Lunenburg boasts colourful and historic waterfront buildings, and has a long tradition of high seas fishing and boatbuilding. It has a waterfront marina and a yacht club on nearby Herman's Island.  Other places of interest for boaters along the coast of Lunenburg County include the picturesque Lahave River, which has a small marina and a yacht club. The county's largest town, Bridgewater, has two bridges that span the Lahave River.  Southwest of Lunenburg County lies the shoreline of Queens County. The major port of call here is Liverpool, known as the land of the privateers.  During the American Revolution of 1776-1783, American privateers attacked Nova Scotia's coastal communities. Forced to mobilize a defense, Liverpool formed its own band of privateers to block or intercept enemy ships, often resulting in a King's Bounty reward.  Each year, the town hosts Privateer Days during the early part of the summer, and 2009 will mark its 250th anniversary. The town has a dock for incoming vessels.

Another South Shore town, known for its ties to the American Revolution is the Loyalist community of Shelburne.  In 1784, British Loyalists fleeing the United States increased the small population of Shelburne to more than 10,000, and included the area's first black settlement in nearby Birchtown, where an interpretive centre is now located.  Shelburne has a full-service marina and a number of points of interest along its waterfront, including a dory shop, a wooden boatbuilding shipyard and remnants of the 1995 set of The Scarlet Letter movie, which starring Demi Moore.  The southern part of the Shelburne County is home to Cape Sable Island. The island is famous for its highline fishing and boatbuilding, including the development of the Cape Island boat, a very seaworthy inshore fishing boat.

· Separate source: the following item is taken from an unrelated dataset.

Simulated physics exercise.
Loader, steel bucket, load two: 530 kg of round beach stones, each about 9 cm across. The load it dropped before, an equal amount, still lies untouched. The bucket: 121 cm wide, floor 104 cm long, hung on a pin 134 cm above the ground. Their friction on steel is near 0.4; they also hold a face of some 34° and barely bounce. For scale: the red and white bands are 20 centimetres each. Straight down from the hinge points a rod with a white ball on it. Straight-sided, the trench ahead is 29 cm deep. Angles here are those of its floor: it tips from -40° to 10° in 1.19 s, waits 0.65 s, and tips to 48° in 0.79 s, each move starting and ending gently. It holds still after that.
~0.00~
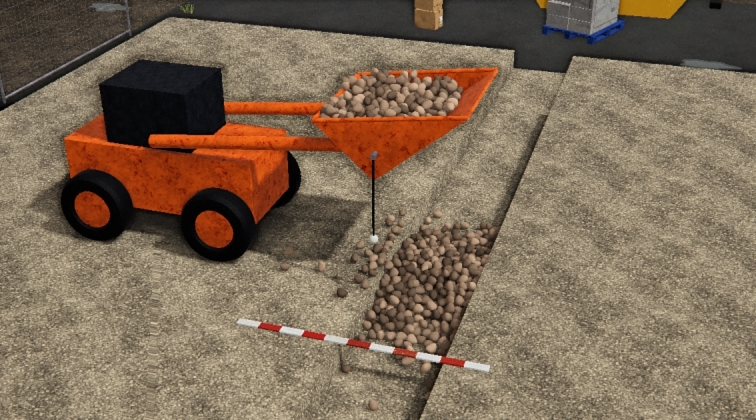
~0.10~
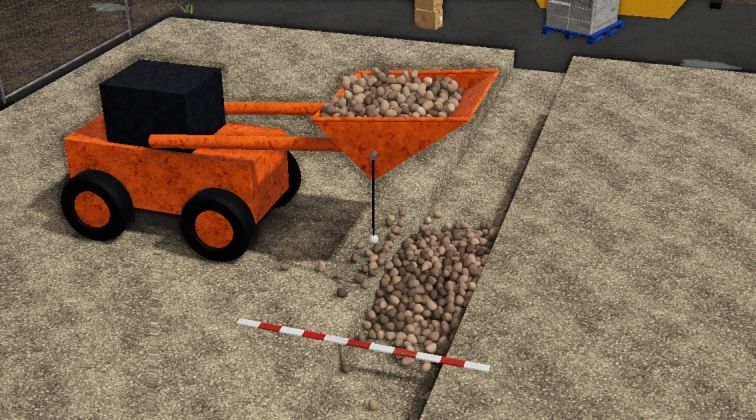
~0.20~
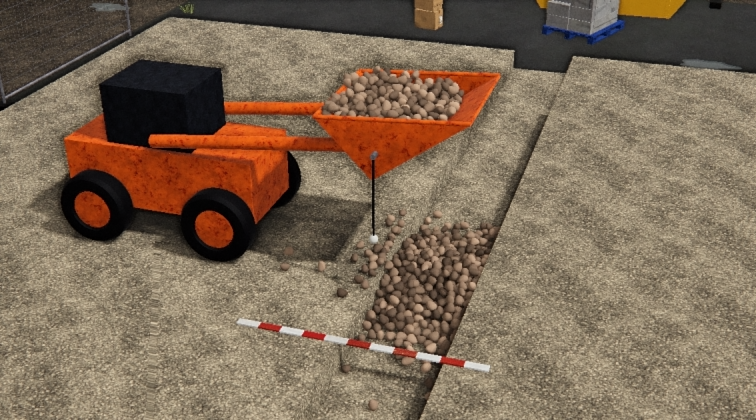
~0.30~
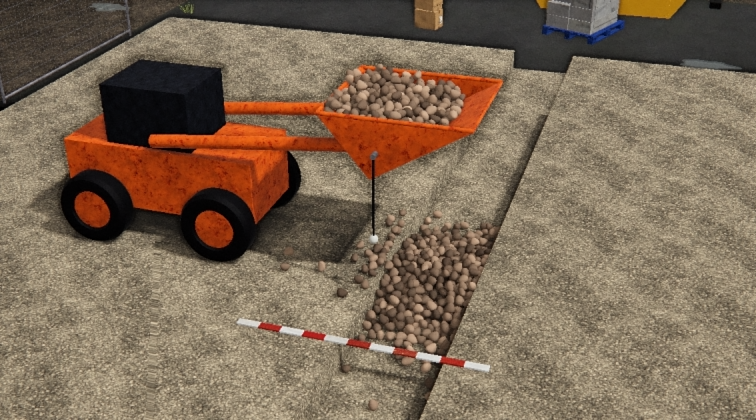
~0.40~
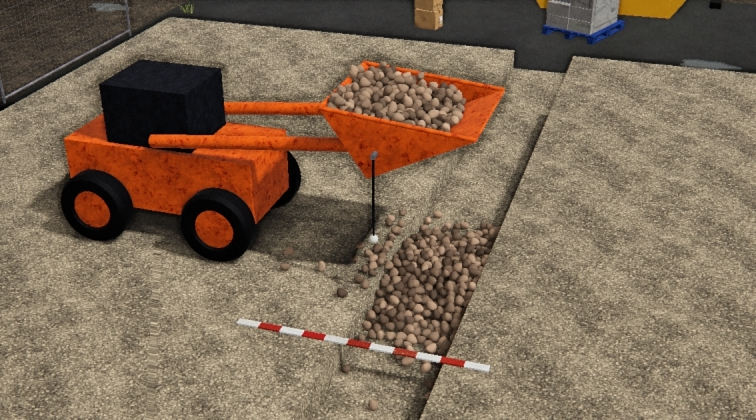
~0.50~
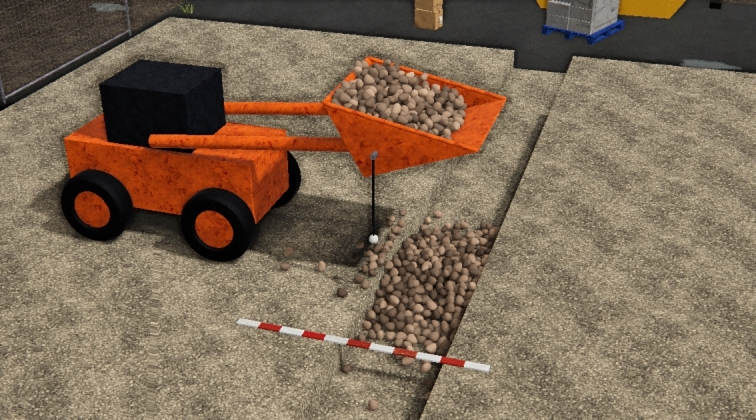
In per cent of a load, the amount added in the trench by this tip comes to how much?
It comes to roughly 44 per cent.
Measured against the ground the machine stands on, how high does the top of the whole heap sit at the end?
Height above ground: About 26 cm.
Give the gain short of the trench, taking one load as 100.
Around 0 in a hundred.
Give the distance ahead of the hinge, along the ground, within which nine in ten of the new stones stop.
About 150 cm.
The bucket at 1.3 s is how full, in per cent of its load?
It keeps some 100 percent of its load.
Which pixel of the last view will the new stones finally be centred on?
The centre sits about (493, 267).
After 0.9 s the floor is at 2°; in per cent of one load, 100 in the bucket, 5 short of the trench, 95 in the trench; the foremost stones are at (480, 281).
After 1.3 s the floor is at 10°; in per cent of one load, 100 in the bucket, 5 short of the trench, 95 in the trench; the foremost stones are at (480, 281).
After 3.1 s the floor is at 48°; in per cent of one load, 0 in the bucket, 5 short of the trench, 139 in the trench, 57 past the trench; the foremost stones are at (668, 310).
After 5.8 s the floor is at 48°; in per cent of one load, 0 in the bucket, 5 short of the trench, 139 in the trench, 56 past the trench; the foremost stones are at (677, 312). Net gain in the trench, 44.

The final leg of a cruise along Southwestern Shore takes boaters along the coast of Yarmouth County. At the mostly easterly portion of Yarmouth County coastline, boaters will find the Pubnicos. This marks the start of southwestern Nova Scotia's Acadian communities along this shore.  West Pubnico is home to an Acadian Museum and the Historical Acadian Village of Nova Scotia. These attractions offer insight on early Acadian life in Nova Scotia, both prior to and after the deportation of these French-speaking people from Nova Scotia in 1755. Displays show how these early settlers cleverly built dykes along the saltwater marsh coastlines to create productive farm land.  West of the Pubnicos, boaters can explore the picturesque Tusket Islands, where local lobster fishermen have built colourful shanties to live in during the winter lobster fishing season. Small, gray, weather-beaten wharves, loaded with lobster traps, line some of these small shanty-filled islands, and create a captivating sight.

At the tip of southwestern Nova Scotia, is the Town of Yarmouth, an historic fishing and seafaring port. When entering Yarmouth harbour, boaters will be greeted by the lighthouse perched high atop a craggy cliff at Cape Forchu.   Yarmouth has a full-service marina and many points of interest within walking distance of the waterfront. The Laurence Sweeney Fisheries Museum illustrates the important role fishing played in the town's growth, and features many old photographs of fishermen who plied Georges Bank over the past century.   The Yarmouth County Museum & Archives presents much of this history, and has one of the finest collections of tall ships paintings anywhere in Canada. The museum also has an extensive library on Yarmouth's involvement in rum running during the Prohibition years.  Each July, Yarmouth celebrates its seafaring history with Seafest, a four-day waterfront festival.  Yarmouth is the final stop for boaters before heading north towards the Bay of Fundy.